Se dovesse essere approvata dal Congresso la decisione del nuovo presidente degli USA comporterebbe un impoverimento senza precedenti dell’ente: per risalire ad un bilancio paragonabile a quello che vorrebbe Trump si dovrebbe andare indietro di quasi mezzo secolo (al netto dell’inflazione). Minori fondi a disposizione e meno personale significherebbe eliminare le risorse necessarie per effettuare gli studi sui cambiamenti climatici. Come dire tarpare leali a chi fino ad ora aveva osato mettersi contro gli interessi delle multinazionali del petrolio. Ma non basta. Trump ha anche annunciato che intende tagliare i fondi provenienti dalle casse degli USA destinati alle Nazioni Unite per progetti e studi sui cambiamenti climatici.

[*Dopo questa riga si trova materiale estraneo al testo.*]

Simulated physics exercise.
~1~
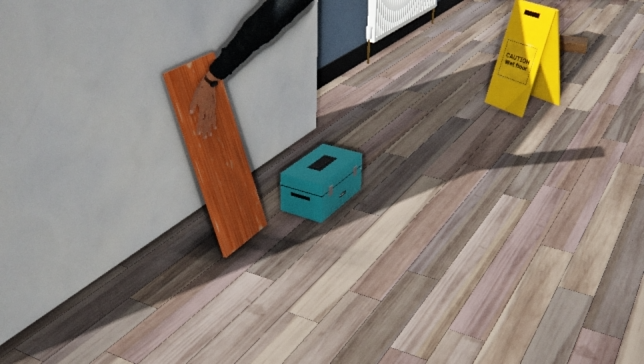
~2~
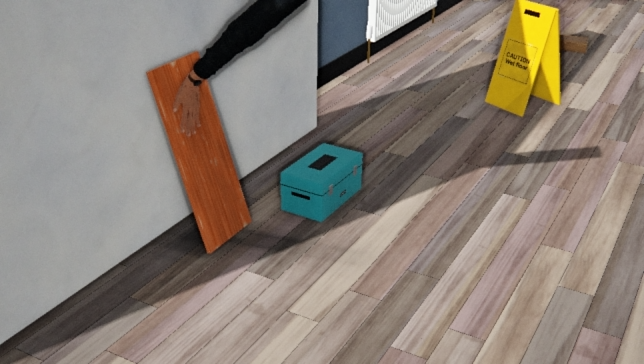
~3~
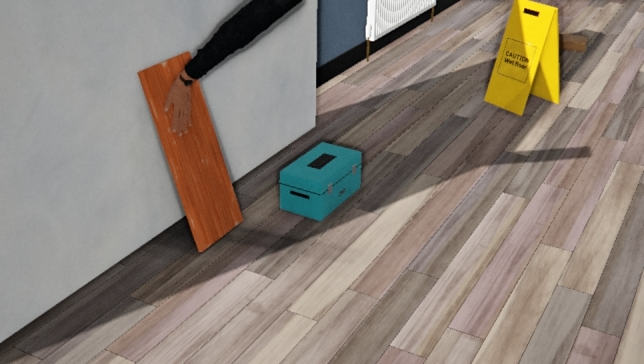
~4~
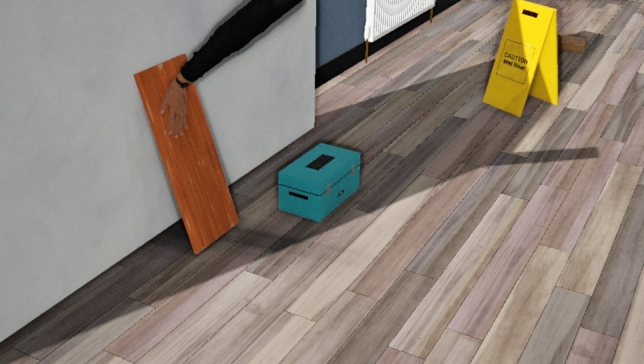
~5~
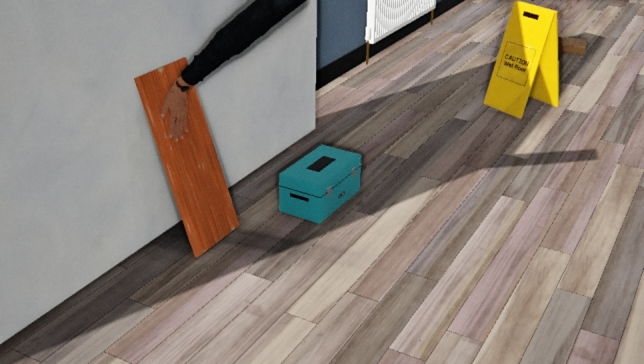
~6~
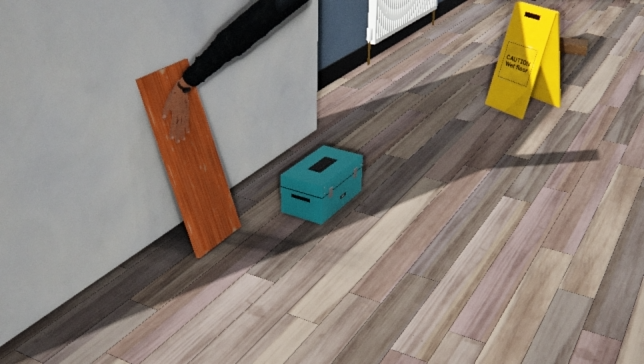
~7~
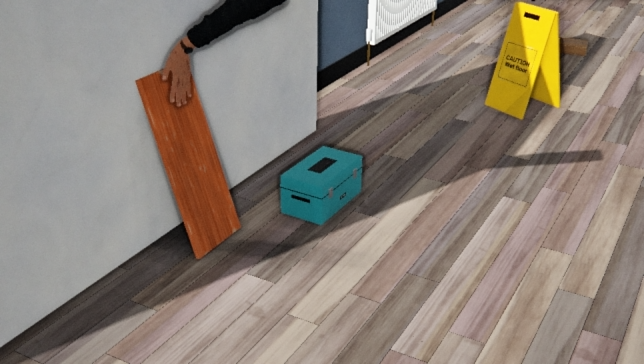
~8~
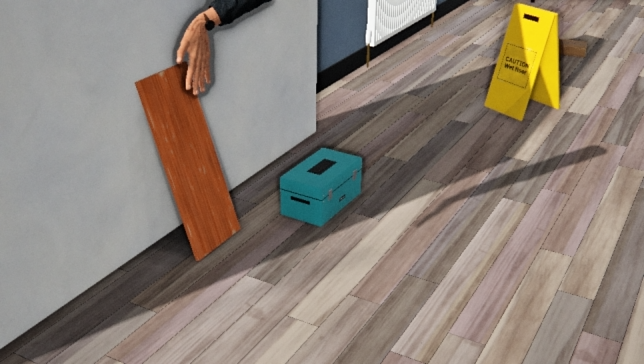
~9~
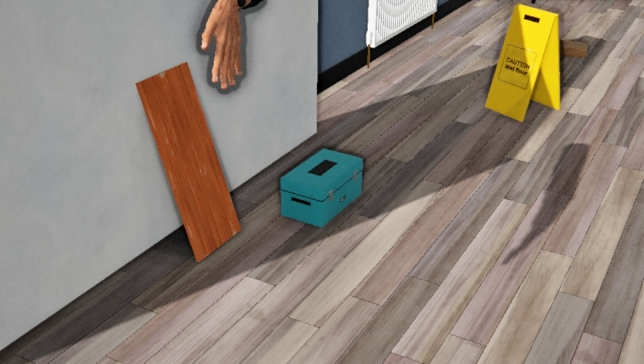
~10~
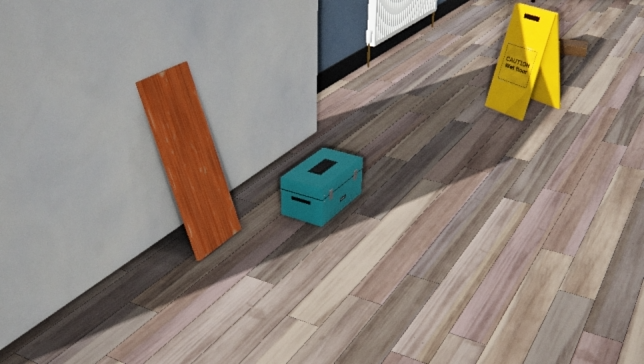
A dark-sleeved arm reaches in from the top, its hand on a leaning orange wooden board before a bare grey wall, seen from above by a slightly swaying hand-held camera. A turquoise toolbox sits on the wood-plank floor to the right of the board, with a yellow caution sign farther off at the upper right. The hand shifts the board a little to the left and holds it there against the wall. Then it slides to the top edge, lets go and draws away upward out of view. The board stays leaning, and the toolbox remains in its place.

Perfino Scott Pruitt, che pure ha destinato buona parte della propria vita a distruggere l’EPA, si è precipitato alla Casa Bianca per chiedere un taglio meno deciso al budget a disposizione dell’ente: tagli così netti infatti renderebbero impossibile svolgere quelle che Pruitt ha definito missioni fondamentali dell’Agenzia. In altre parole, se il Congresso dovesse approvare le misure chieste da Trump all’EPA non resterebbero nemmeno i soldi per dargli ragione quando dichiara l’opposto di quello che dicono tutte le università e i centri di ricerca del mondo.